Presentation #101.02 in the session Plenary 2.

Published onJun 20, 2022
A short-period sub-Earth orbiting Proxima Centauri

The discovery of a planetary candidate orbiting the habitable zone of our closest neighbor, Proxima Centauri (Gl 551), shook the planetary community as few other discoveries have done in recent years. It not only showed that the nearest star to the Sun could host a planetary system but also that, given the right conditions, it could host a habitable rocky planet. 2020 brought back the attention to Proxima with the announcement of a second planetary candidate in the system, the confirmation of Proxima b, using ESPRESSO, and the suggestion of a third, very low mass. Now, after an intense observational campaign, we can confidently say there’s a third companion with just one quarter of the mass of the Earth.

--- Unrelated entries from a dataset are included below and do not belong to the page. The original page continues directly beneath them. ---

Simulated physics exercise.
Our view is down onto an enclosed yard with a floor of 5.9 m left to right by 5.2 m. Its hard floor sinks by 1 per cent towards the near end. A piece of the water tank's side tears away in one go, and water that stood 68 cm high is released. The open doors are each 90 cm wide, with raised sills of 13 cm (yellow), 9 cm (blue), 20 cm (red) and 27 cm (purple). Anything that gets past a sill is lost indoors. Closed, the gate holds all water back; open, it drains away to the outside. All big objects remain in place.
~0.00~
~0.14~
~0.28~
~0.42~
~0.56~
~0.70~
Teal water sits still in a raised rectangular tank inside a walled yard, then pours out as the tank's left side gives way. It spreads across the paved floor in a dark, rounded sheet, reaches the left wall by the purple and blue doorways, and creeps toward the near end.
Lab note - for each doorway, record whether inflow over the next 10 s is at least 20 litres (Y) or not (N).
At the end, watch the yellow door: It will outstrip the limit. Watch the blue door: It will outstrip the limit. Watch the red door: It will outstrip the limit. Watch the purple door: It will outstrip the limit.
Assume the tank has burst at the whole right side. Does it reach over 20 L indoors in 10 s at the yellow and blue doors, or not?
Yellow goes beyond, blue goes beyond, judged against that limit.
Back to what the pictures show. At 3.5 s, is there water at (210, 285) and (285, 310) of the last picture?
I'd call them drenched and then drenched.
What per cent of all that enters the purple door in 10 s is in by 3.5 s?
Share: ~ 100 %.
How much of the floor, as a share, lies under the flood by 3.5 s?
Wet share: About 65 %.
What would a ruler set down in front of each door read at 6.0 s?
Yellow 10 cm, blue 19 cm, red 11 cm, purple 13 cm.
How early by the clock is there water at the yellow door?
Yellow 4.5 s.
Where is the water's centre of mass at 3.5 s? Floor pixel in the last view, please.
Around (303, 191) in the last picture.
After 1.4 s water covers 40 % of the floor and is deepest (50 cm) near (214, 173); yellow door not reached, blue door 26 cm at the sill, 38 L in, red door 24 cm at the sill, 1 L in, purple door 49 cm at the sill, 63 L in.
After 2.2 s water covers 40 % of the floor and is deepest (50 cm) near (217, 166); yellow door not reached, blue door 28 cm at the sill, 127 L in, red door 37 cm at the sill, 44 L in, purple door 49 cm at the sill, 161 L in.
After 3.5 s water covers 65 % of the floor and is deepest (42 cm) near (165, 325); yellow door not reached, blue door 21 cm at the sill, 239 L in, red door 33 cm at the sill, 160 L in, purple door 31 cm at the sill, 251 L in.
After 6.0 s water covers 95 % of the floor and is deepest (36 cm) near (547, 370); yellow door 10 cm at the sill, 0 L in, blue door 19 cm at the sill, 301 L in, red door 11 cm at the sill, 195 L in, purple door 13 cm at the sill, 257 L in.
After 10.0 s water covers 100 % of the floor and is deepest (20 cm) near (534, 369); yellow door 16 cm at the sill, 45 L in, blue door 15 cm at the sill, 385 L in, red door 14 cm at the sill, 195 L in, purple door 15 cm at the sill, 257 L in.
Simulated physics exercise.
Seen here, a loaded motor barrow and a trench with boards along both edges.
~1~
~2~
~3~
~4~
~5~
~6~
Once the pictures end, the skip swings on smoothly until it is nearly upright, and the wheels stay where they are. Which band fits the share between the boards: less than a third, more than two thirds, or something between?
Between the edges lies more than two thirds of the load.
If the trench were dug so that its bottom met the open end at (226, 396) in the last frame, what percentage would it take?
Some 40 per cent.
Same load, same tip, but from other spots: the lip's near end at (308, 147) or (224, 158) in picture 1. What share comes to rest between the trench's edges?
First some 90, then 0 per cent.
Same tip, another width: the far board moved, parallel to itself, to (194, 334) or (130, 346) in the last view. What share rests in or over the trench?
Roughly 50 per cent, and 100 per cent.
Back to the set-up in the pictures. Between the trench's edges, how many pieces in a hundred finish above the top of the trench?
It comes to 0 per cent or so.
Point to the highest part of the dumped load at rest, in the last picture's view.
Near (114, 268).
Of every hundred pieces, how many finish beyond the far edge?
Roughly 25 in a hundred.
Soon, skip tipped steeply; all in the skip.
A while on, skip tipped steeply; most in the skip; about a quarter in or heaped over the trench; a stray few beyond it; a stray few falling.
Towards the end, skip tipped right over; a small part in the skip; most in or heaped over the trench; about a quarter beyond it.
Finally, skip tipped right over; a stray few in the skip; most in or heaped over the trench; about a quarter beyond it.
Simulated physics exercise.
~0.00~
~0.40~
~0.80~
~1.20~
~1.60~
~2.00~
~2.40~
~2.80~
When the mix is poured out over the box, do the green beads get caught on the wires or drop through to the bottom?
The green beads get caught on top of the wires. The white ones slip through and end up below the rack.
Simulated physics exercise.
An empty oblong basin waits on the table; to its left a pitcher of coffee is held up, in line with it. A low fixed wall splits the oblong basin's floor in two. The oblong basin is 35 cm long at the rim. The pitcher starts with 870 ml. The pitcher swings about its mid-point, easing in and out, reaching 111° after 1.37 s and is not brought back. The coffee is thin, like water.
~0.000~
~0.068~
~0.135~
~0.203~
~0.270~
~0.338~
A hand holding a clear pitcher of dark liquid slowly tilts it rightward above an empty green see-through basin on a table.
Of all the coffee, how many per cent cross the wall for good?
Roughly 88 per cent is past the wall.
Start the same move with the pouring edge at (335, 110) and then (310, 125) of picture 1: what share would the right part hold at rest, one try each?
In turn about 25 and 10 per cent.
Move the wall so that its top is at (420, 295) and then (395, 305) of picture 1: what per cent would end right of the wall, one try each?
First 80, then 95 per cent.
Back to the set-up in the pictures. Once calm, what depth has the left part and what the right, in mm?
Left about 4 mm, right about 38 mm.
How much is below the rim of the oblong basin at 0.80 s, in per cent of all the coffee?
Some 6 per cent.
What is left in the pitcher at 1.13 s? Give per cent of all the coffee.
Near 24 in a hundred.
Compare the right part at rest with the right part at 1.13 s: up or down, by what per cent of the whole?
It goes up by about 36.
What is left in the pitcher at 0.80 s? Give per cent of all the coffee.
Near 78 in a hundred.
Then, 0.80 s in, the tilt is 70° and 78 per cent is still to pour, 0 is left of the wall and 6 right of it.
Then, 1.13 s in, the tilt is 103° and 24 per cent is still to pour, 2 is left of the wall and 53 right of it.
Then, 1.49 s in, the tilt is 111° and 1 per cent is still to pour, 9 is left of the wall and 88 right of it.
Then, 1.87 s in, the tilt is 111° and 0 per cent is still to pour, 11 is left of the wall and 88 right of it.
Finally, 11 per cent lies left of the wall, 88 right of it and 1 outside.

Proxima d is one of the lightest exoplanets known to date. It orbits its parent star at 0.029 AU, with a period of 5.12 days. It’s induced RV semi-amplitude, of just 39 cm/s on a V-mag 11 star, highlights the capabilities of the ESPRESSO spectrograph, installed at the VLT telescope array of the Paranal observatory. The signal has an amplitude that is just 1/5 of the amplitude of the activity-induced radial velocity signal, which shows that, under the right conditions, current techniques can detect planetary signals much smaller than activity signals. The discovery of Proxima d opens the door to the characterization of the population of very low mass planets of the solar neighborhood. It shows that radial velocity studies are now capable of detecting exoplanets with masses similar to the Earth and much smaller.